3. Pro: paying for itself

While undoubtedly expensive, some argue going to the Moon could eventually pay for itself and even return a profit. Citing “vast reserves of Helium-3 just sitting on the surface of the Moon”, Universe Today said: “This material is rare on Earth, and could be used for future fusion energy planets. Not to mention other valuable minerals and elements that might just be lying around, ready for collection and used for space-based manufacturing.”

Forbes argued back in 2020 that Nasa’s planned return to the Moon was “the bargain of the century”. The discovery of water at the lunar south pole, confirmed by Nasa in 2018, would make a crewed Moon base possible, said the magazine, with hydrogen and oxygen refined into high-efficiency rocket fuel. “Rockets wouldn’t have to use fuel just to get the fuel for their entire trip off the surface of the Earth,” it argued. “Launch costs would plummet; a ‘lunar economy’ could be created and space mining could become possible – a resources boom could follow.”

4. Con: climate concerns

While environmental impact often comes after financial and scientific considerations, there is growing unease at the cost to the climate of an ever-increasing number of space launches.

“When rockets launch into space, they require a huge amount of propellants to make it out of the Earth’s atmosphere,” said The Guardian. Nasa’s rockets, for example, require liquid hydrogen, which emits “a variety of substances into the atmosphere, including carbon dioxide, water, chlorine and other chemicals”.

Furthermore “emissions from rockets are emitted right into the upper atmosphere, which means they stay there for a long time: two to three years”, said the paper. “Even water injected into the upper atmosphere – where it can form clouds – can have warming impacts.”

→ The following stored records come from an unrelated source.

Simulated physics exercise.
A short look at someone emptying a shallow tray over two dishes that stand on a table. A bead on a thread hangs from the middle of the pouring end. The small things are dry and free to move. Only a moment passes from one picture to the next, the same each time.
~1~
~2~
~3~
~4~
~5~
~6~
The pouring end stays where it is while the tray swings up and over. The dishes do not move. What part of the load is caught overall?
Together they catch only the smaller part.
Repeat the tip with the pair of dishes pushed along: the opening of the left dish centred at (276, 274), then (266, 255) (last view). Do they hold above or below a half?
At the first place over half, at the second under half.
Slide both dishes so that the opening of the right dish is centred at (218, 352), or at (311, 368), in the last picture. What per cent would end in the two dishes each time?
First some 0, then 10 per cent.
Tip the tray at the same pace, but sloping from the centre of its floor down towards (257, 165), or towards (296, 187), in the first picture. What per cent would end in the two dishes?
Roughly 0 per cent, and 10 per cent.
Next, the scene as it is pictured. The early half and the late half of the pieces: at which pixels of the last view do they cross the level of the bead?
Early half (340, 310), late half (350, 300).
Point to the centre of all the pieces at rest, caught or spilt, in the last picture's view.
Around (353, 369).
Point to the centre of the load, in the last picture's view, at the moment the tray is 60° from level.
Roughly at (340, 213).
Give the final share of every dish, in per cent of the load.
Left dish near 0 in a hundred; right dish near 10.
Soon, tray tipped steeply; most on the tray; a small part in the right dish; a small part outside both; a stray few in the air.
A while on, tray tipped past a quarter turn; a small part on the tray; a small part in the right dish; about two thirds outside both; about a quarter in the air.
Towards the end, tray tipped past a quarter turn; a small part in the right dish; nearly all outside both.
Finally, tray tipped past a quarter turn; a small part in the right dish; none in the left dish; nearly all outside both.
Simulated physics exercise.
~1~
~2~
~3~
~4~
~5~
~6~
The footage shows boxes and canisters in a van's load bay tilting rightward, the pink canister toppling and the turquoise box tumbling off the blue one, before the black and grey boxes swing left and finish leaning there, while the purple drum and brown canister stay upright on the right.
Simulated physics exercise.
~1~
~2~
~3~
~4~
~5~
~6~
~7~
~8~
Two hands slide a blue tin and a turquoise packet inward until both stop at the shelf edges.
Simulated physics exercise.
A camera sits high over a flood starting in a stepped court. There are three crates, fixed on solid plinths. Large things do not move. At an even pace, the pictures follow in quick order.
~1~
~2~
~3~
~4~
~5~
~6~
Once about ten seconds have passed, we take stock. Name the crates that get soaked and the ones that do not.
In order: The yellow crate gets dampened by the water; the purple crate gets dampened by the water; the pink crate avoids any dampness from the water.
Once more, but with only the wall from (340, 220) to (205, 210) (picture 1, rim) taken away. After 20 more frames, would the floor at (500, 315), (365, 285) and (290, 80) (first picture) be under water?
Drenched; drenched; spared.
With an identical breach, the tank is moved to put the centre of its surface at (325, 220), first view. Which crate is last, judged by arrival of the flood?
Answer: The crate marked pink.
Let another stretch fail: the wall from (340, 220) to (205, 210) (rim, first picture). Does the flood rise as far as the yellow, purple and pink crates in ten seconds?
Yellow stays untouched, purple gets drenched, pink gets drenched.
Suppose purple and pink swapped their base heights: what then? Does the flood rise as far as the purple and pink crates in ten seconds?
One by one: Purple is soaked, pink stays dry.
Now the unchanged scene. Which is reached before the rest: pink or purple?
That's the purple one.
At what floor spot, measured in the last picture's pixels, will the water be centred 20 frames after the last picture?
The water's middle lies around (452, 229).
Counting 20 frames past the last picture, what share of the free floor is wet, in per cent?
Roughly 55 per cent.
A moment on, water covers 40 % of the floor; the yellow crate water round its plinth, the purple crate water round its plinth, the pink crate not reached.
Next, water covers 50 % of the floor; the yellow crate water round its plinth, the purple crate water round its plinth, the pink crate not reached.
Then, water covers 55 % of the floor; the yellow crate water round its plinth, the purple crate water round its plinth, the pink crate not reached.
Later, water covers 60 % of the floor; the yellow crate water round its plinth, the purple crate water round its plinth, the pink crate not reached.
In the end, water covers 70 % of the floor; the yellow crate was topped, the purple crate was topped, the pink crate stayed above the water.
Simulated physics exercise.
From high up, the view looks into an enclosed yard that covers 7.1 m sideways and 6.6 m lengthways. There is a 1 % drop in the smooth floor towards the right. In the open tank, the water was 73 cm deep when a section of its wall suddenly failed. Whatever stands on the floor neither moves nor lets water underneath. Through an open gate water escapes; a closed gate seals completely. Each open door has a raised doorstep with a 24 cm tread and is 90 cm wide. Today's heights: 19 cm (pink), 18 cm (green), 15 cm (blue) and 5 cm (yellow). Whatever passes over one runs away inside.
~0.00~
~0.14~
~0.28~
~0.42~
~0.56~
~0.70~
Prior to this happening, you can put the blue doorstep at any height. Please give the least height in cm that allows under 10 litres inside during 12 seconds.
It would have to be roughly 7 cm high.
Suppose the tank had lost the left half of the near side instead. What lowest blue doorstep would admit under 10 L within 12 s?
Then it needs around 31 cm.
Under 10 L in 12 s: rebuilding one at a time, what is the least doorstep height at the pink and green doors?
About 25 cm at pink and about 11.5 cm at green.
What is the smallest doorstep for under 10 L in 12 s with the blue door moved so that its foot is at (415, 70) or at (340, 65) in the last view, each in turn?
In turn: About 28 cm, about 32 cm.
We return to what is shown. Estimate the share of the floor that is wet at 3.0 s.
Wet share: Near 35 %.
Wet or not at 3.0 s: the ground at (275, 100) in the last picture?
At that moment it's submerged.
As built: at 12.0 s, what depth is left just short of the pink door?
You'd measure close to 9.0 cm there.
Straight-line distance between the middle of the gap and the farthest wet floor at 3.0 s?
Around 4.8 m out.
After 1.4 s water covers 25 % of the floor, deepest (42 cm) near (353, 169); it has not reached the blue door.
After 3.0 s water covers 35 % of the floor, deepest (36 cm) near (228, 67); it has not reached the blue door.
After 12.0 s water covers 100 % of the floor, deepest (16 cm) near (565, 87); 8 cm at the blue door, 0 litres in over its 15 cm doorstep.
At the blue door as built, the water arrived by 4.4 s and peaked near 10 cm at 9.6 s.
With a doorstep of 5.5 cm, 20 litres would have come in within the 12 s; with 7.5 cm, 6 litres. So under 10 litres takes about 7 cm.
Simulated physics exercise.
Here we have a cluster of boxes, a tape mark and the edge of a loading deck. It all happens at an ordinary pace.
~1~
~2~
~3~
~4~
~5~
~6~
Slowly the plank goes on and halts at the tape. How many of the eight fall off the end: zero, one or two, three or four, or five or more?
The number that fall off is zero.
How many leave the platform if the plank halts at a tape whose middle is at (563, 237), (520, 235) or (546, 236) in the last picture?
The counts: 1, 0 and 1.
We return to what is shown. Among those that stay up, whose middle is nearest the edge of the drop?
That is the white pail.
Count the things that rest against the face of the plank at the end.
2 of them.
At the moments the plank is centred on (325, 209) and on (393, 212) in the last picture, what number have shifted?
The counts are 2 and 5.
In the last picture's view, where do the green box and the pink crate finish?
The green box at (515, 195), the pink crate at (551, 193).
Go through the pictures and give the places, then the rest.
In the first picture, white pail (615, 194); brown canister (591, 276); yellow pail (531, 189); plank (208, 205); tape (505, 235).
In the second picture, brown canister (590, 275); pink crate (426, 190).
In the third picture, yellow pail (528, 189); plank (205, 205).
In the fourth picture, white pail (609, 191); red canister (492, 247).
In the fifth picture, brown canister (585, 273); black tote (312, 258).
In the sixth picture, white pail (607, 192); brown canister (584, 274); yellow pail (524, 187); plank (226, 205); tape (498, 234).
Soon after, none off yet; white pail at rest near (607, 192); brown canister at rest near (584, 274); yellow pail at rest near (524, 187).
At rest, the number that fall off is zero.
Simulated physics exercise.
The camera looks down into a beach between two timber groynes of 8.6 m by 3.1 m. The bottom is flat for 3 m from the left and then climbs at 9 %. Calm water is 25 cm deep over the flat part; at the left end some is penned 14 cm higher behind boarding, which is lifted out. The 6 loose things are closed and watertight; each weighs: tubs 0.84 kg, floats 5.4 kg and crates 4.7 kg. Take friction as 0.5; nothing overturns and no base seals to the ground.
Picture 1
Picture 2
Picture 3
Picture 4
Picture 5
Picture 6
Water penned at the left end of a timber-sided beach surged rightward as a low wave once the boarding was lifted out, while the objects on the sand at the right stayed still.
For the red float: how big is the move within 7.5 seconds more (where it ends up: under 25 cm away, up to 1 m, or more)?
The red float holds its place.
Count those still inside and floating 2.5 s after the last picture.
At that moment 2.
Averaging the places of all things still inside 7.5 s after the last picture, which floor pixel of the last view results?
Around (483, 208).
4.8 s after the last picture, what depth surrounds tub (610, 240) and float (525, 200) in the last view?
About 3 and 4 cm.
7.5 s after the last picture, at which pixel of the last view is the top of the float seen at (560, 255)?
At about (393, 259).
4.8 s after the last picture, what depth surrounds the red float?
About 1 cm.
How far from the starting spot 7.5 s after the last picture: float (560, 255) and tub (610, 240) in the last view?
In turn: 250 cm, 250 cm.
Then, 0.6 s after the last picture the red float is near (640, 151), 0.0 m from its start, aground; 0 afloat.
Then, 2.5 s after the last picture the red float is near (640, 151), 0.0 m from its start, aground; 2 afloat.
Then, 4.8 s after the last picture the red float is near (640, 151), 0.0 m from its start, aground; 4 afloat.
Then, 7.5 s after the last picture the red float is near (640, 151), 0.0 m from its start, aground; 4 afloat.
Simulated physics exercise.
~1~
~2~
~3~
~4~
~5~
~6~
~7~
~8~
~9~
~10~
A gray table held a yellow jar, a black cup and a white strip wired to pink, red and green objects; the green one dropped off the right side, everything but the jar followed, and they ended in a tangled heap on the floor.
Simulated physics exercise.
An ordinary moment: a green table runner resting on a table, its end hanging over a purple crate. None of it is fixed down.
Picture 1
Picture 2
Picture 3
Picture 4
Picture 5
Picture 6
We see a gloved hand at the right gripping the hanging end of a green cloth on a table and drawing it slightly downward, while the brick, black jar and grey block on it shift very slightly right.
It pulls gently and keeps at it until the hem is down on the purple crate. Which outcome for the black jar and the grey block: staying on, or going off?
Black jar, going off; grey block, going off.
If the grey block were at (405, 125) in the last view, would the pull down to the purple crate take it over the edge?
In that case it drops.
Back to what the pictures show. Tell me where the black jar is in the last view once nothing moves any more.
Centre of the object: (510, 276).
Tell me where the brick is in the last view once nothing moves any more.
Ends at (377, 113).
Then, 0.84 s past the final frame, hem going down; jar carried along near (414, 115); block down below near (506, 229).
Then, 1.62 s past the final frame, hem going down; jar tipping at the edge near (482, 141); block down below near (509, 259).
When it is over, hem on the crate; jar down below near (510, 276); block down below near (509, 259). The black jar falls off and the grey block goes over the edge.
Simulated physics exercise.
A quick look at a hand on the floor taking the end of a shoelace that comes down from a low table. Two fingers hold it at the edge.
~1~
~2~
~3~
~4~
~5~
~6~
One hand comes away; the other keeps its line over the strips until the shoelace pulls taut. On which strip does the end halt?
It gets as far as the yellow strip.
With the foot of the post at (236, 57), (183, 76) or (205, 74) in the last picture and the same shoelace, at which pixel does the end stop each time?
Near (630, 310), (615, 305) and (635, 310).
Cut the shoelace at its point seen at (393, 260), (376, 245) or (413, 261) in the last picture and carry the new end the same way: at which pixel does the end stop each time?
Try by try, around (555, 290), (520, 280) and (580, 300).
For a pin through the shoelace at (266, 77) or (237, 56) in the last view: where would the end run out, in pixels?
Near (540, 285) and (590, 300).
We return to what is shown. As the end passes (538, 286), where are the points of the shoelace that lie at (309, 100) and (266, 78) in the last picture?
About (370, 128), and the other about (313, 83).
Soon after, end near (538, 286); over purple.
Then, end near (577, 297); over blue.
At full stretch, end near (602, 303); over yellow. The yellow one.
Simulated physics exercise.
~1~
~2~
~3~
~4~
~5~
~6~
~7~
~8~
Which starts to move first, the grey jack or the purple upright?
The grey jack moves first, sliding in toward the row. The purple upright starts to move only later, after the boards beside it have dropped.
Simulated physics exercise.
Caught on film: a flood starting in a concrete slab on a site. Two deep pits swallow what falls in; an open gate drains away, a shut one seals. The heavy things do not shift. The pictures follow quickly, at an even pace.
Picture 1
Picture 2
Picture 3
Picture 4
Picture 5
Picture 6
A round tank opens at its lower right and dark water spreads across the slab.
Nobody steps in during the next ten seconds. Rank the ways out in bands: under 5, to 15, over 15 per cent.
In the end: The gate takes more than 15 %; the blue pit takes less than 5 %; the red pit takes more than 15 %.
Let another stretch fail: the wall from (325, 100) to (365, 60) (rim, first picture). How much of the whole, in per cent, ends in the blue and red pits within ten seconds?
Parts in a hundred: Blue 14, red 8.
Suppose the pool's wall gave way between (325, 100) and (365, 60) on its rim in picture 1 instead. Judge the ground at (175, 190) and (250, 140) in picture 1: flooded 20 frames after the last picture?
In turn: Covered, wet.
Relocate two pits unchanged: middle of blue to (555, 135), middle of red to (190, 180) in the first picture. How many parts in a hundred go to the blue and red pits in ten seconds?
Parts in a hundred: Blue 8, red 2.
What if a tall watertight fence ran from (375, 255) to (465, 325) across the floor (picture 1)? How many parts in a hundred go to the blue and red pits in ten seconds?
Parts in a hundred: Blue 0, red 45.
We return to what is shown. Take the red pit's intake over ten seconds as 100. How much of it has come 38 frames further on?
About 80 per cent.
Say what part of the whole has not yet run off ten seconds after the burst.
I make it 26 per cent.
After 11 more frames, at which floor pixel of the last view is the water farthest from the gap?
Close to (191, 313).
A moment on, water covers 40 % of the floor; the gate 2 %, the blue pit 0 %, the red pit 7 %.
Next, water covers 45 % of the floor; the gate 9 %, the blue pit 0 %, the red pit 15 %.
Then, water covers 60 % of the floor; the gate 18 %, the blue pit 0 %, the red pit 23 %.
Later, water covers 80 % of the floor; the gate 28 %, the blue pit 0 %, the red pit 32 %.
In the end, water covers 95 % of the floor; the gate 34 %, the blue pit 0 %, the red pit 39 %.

This ongoing pollution is a huge concern to scientists, said Space.com. “Just as the current climate crisis started relatively slowly as the amount of carbon released into the atmosphere grew, the pollution in the stratosphere may only start causing harm some years down the road.”

The Atlantic asked: “How, in the coming years, might the government convince Americans that exploring another planet is worth it as climate change transforms their own?”

5. Pro: inspiring students

“One of the biggest benefits of going back to the moon would be the continued scientific exploration of Earth’s only satellite,” said Sciencing. “The six missions that landed on the Moon only explored a few square miles of the lunar surface, and much of that examination was cursory at best,” said the science news site.

More lunar missions would provide valuable information on the mineral history of the Moon, which remains largely unknown, while further exploration would answer many questions about the Moon’s formation and early history.

“Beyond any scientific returns,” the original Apollo mission “elevated the human spirit”, argued Scientific American, as we all “became astronomers with a deep passion to explore the cosmos”. More specifically, the lunar landings half a century ago inspired a new generation to pursue the STEM subjects – science, technology, engineering and maths – and it is hoped the huge publicity around the latest Artemis mission will do the same.

6. Con: a new ‘Moon race’

“The space race is not over,” said Netivist. Growing competition means that “sovereignty over other planets and satellites, and over their resources, will become a controversial issue”.

Last year China and Russia announced a joint plan to build a research station on the Moon, raising security concerns among Western analysts and warnings from Nasa about Beijing’s lunar ambitions in particular.

More than 20 countries have signed the US-initiated Artemis Accords, a set of guidelines that govern exploration of the Moon, Mars and beyond. But other countries are following their own programmes.

“The biggest risk is you have two opposite set of rules,” Malcolm Davis, from the Australian Strategic Policy Institute in Canberra, told The Indian Express. “You could have a Chinese company on the moon in the 2030s claiming territory with a resource on it, in the same way the Chinese have claimed the entire South China Sea.”

The geopolitical competition for the Earth’s diminishing resources looks like it could be repeated in space, “pitting the US and its allies against China and Russia”, said The Indian Express. “Their inability to cooperate on space risks not only an arms race, but also clashes over extracting potentially hundreds of billions of dollars’ worth of resources on the Moon and elsewhere.”